Young black men are born with a perminate target on their backs that prevent them from climbing the social totem pole. These men are stuck in the inner-city communities that harvest most of their problems. With the recent inauguration of President Donald Trump, I can see many of the same characteristics in him shared with former President Ronald Reagan. First, I want to mention that we as a country voted a man into the highest ranked political standing position who has absolutely no political background. Both presidents share a passion for what he believes in and never steers away from that. Reagan’s son Michael Reagan told Newsmax that Trump speaks with the same passion his father, so intelligently conveyed.

Trump speaks to what he believes in and has no filter for anything that might not be beneficial to the nation as a whole. Trump doesn’t hide behind political correctness, where Reagan spoke from the heart and was nicknamed The Great Communicator. Another great factor is that both Reagan and Trump started as television stars.

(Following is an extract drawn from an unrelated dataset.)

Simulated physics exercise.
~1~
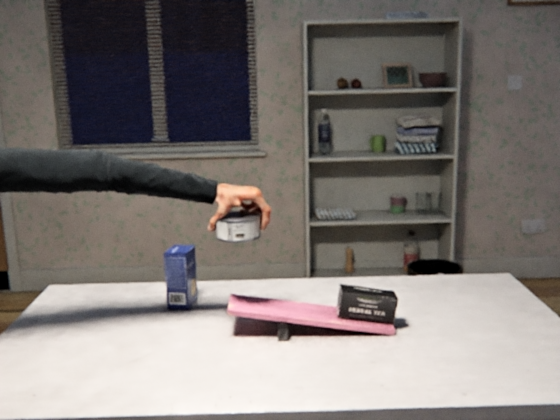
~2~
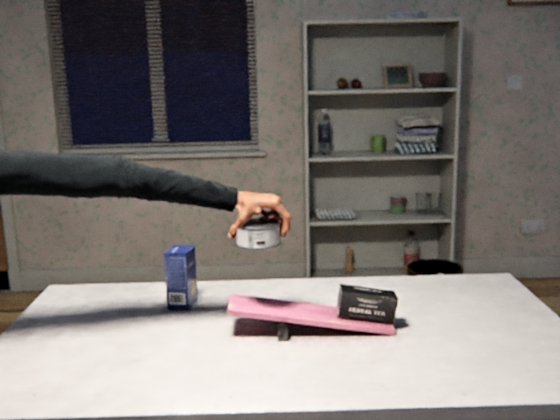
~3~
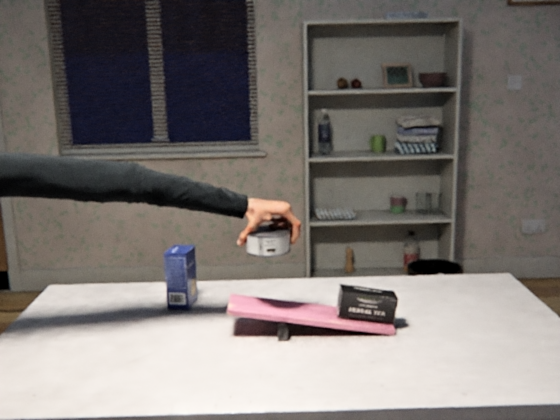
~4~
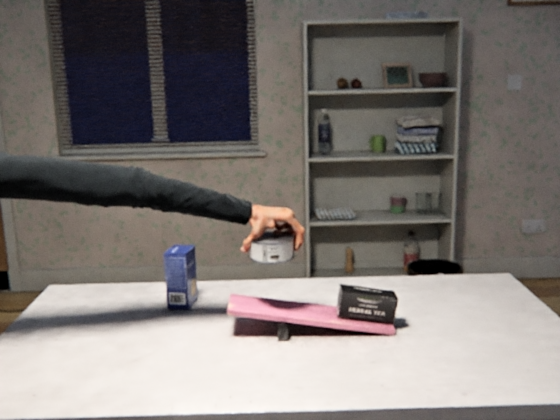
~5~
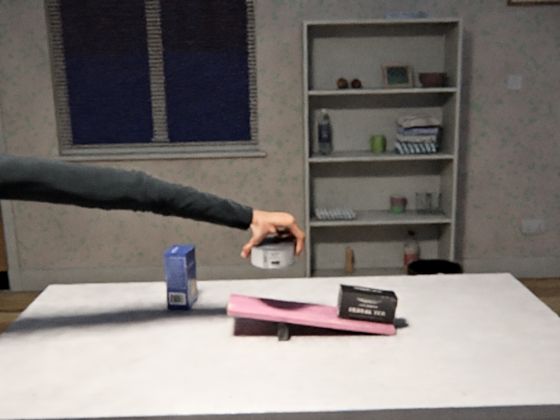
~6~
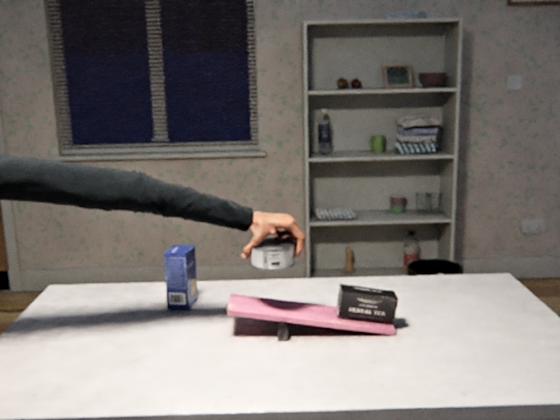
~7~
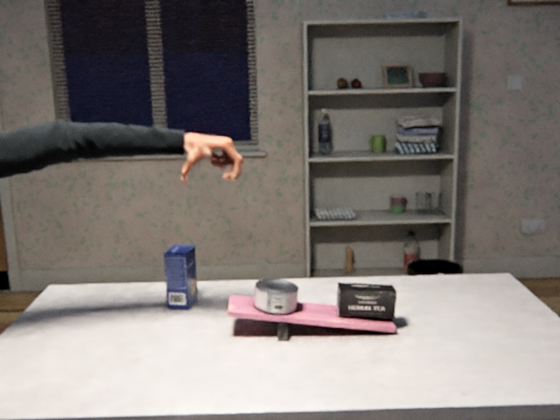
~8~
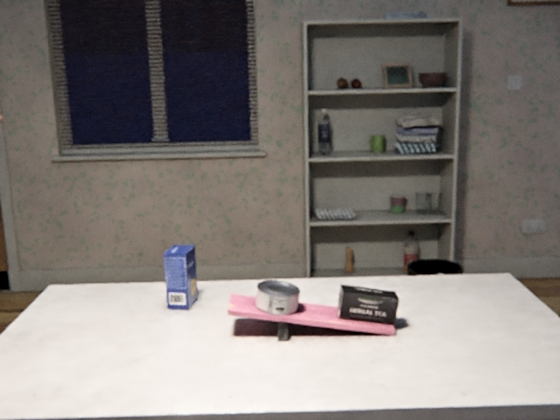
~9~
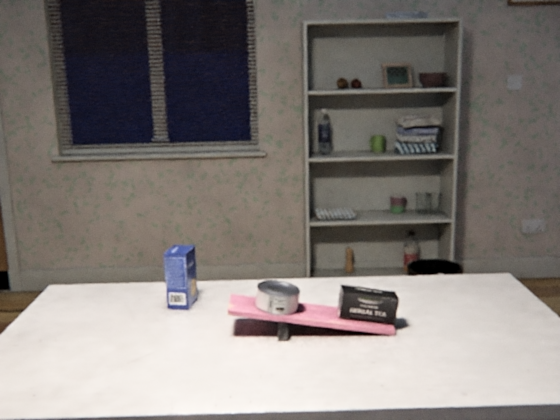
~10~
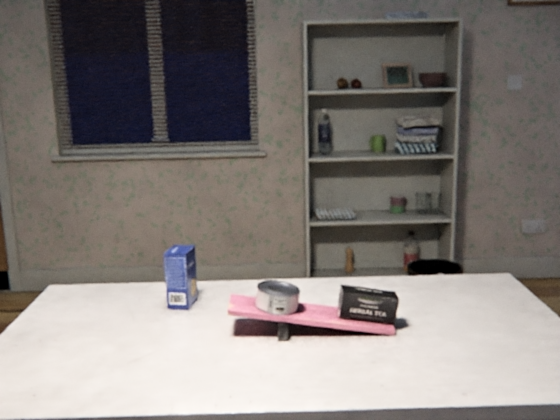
A hand lowers a white tub onto a tilted pink plank, which stays tilted.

Reagan hosted “General Electric Theater” in the 1950s and “Death Valley Days” in the 1960s. Trump found TV stardom with “The Apprentice” and “Celebrity Apprentice.” Being on these platforms gave these men an opportunity to make sure their faces were well known. Being on television also gave these men the public speaking skills they needed to gain a huge following on their path to presidency. Trump even went as far as claiming the slogan “make America great again” as his own even though Reagan promoted this slogan throughout his campaign.

As in Between the World and Me by Ta-Nehisi Coates, he reminds us that one person cannot change the world for black people. He says that in order to achieve equality, history needs to be changed and that starts with the help of all peoples. No matter the color of our skin, the God we worship, the language we speak. In order to kill racism like racism has killed so many, the country needs to come together and fight the battle of civil rights once again. I believe that starts with the government.

One of the most terrifying aspects of racism is that it’s systematically and institutionally engraved into our government and criminal justice system. We need to tear down the walls that have been built on racism and start over with a form of government based off civil rights and equality. Looking at the path we are on right now, we just elected Ronald Reagan for a third term, just in the disguise of Donald Trump.

We are continuing to repeat the horrific history of the 80’s. Those times are something we need to keep in the past and work our way back up from, but it seems as if we are resorting back to those days. For how long African Americans have suffered, the United States needs to reevaluate the grounds we have built from.